PART 1     (intro, SVC cluster, I/O group, nodes)
PART 2     (split I/O group, deployment, quorum, config node)
PART 3     (HA, PDL, APD)

 

ibm-pc

Last year I was the primary person responsible for implementing a new storage environment based on IBM SVC and V7000 and building a VMware Stretched Cluster (a.k.a. vSphere Metro Storage Cluster) on top of that. I would like to share some of the experience I gathered, caveats I encountered and other points of interest. This is by no means a complete implementation guide (go read the Redbook 😉 ).
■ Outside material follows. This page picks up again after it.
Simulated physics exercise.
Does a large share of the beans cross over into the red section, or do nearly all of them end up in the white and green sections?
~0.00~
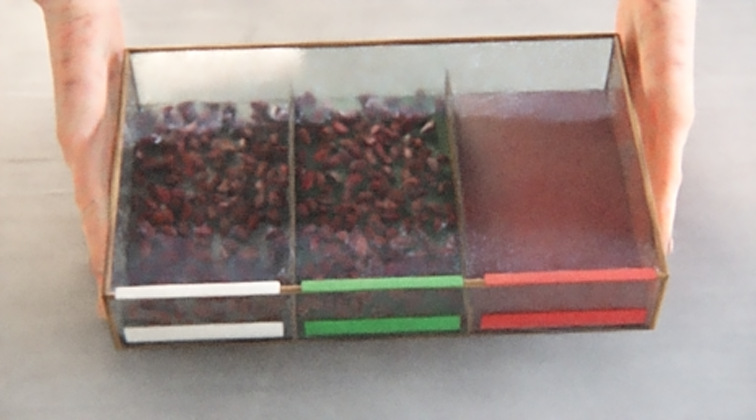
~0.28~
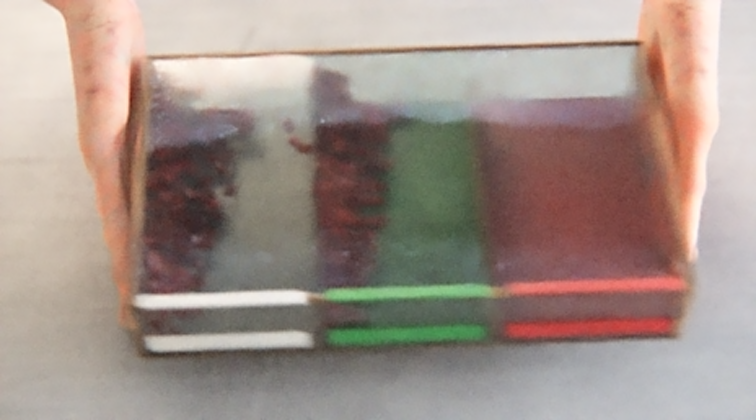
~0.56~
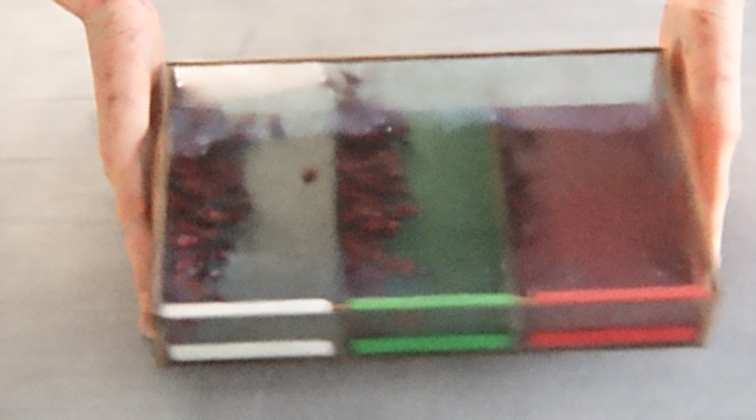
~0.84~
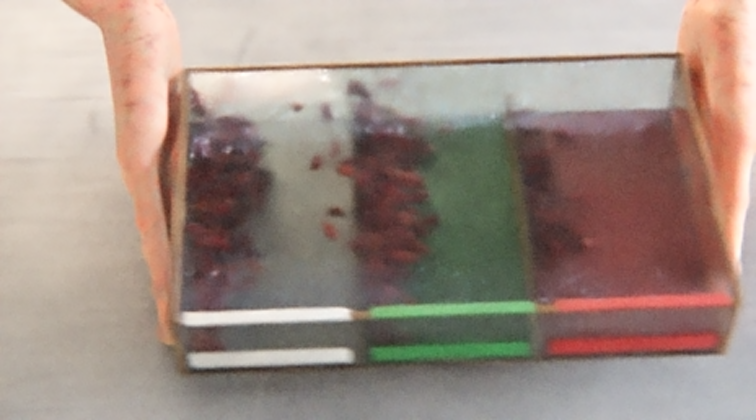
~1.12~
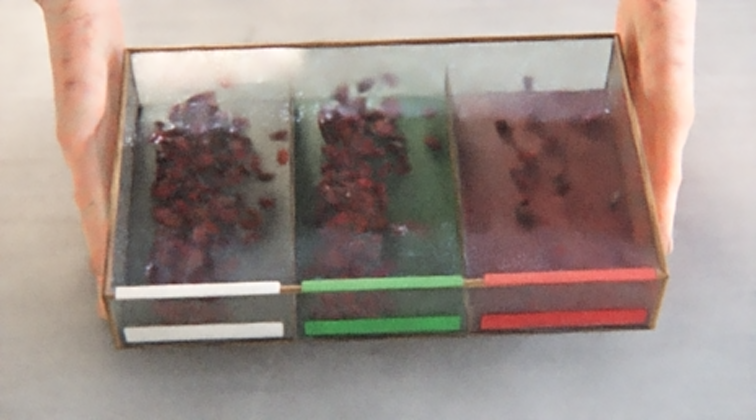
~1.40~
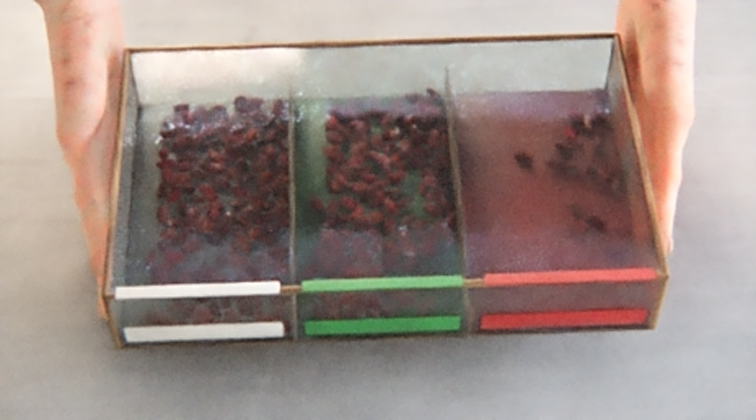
Nearly all of them end up in the white and green sections, which each hold a large share. Only a small scattering ends up in the red section.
I’ll discuss some of the implementation options as well as failure scenario’s, advanced settings and some other stuff I think is interesting. Based on the content, this will be a multi-part (probably 3) blog post.

Stretched Cluster versus Site Recovery Manager
If you’re unfamiliar with the concepts Stretched Cluster and SRM, I suggest you read the excellent whitepaper “Stretched Clusters and VMware vCenter Site Recovery Manager“, explaining which solution best suits your business needs. Another good resource is VMworld 2012 session INF-BCO2982, with the catchy title “Stretched Clusters and VMware vCenter Site Recovery Manager: How and When to Choose One, the Other, or Both“, however you’ll only be able to access this content if you’ve attended VMworld (or simply paid for a subscription).